Finalmente, o comenzando por el principio, es indiferente el orden aquí, la universidad no puede eludir el debate público sobre el fenómeno universal de los refugiados y sus derechos a la vida y al bienestar. Ese debate no puede eludirse ni borrarse en el seno de la comunidad universitaria. No se puede hacer el don Tancredo, recurriendo a la difundida expresión taurina, mirando despectiva e impávidamente, o con indiferencia, el dolor y la catástrofe humanitaria que pasa al lado de nuestras vidas. Los refugiados han de convertirse en un tema de debate, presente en los espacios académicos, porque no es un problema de miles de desgraciados ajenos a la universidad y sus agentes, profesores, personal de apoyo y estudiantes, y desde luego responsables de la gestión.
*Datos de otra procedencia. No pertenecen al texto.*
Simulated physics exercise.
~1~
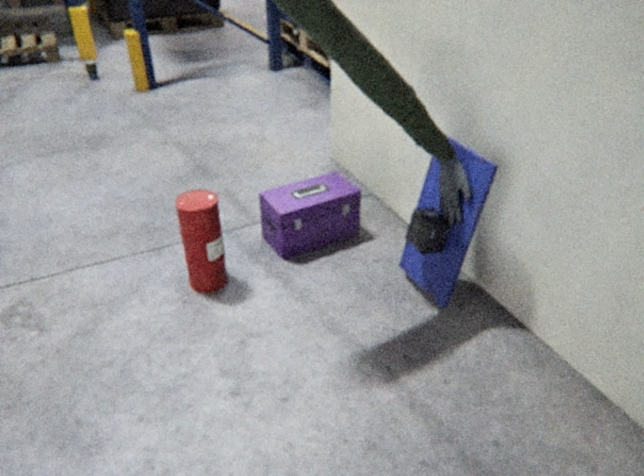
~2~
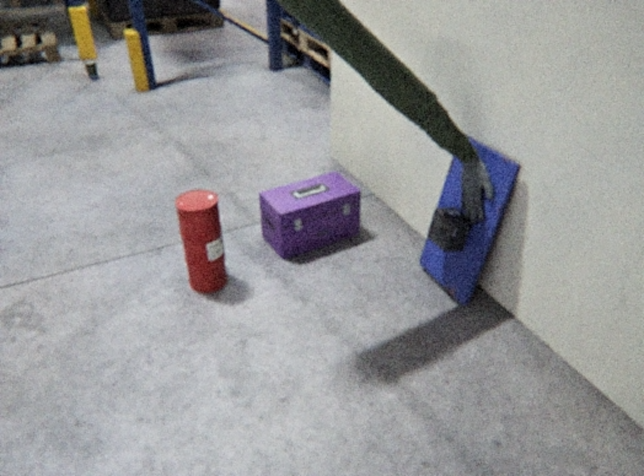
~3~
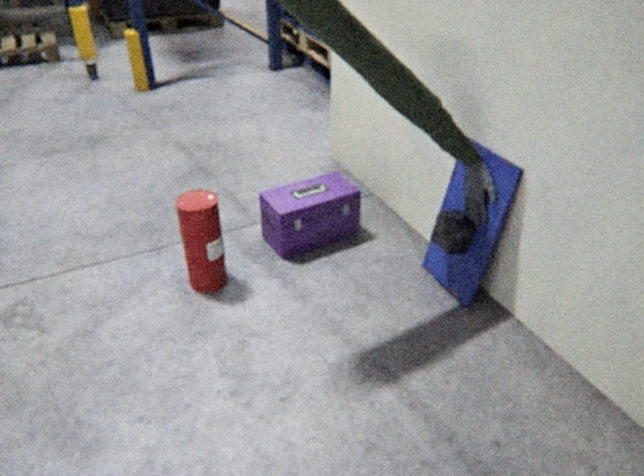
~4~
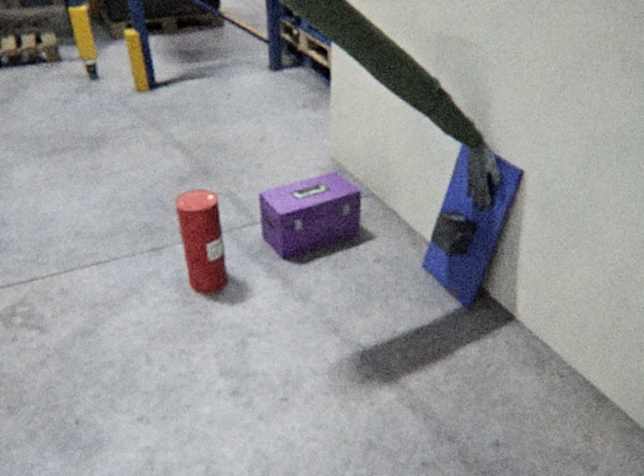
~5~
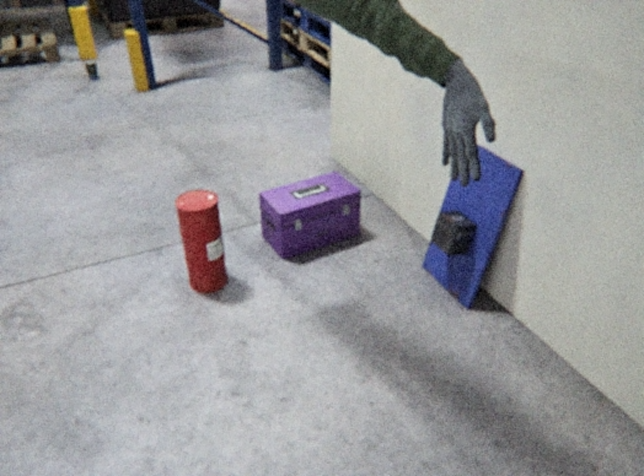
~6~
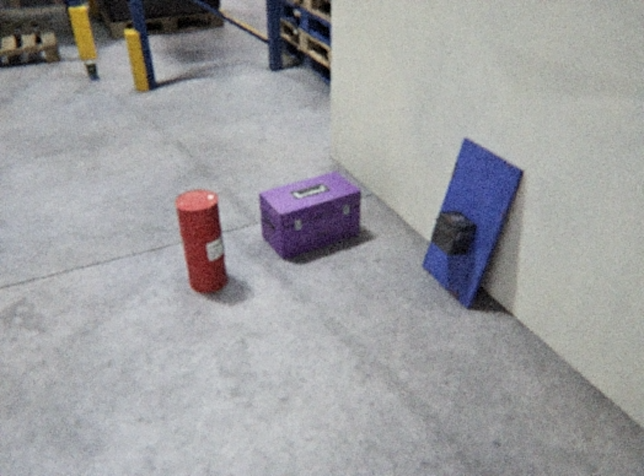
In a warehouse with a concrete floor, a gloved hand moved a blue board to the right and leaned it against the wall, near a purple toolbox and a red canister, then let go and withdrew, and the board stayed propped up.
Hasta ahora el asunto de los refugiados es un tema ausenta de los grandes discursos que afloran en la universidad, ya sea en los paraninfos al más alto nivel en el día de la inauguración del curso académico, ya sea en conferencias ad hoc y en ciclos monográficos de estudio, ya sea en los pasillos, aulas y espacios de sociabilidad de los centros universitarios, y en todos los instrumentos de comunicación que ofrece una universidad: canal de televisión, boletines informativos, radio universidad, repositorios académicos, sitios web, programas en youtube. Todos estos órganos de comunicación y difusión han de estar abiertos y al servicio, entre otros sectores sociales, de los refugiados.
Se invita a ofrecer respuestas al problema, inmediatas o a medio plazo, en la vida de una universidad.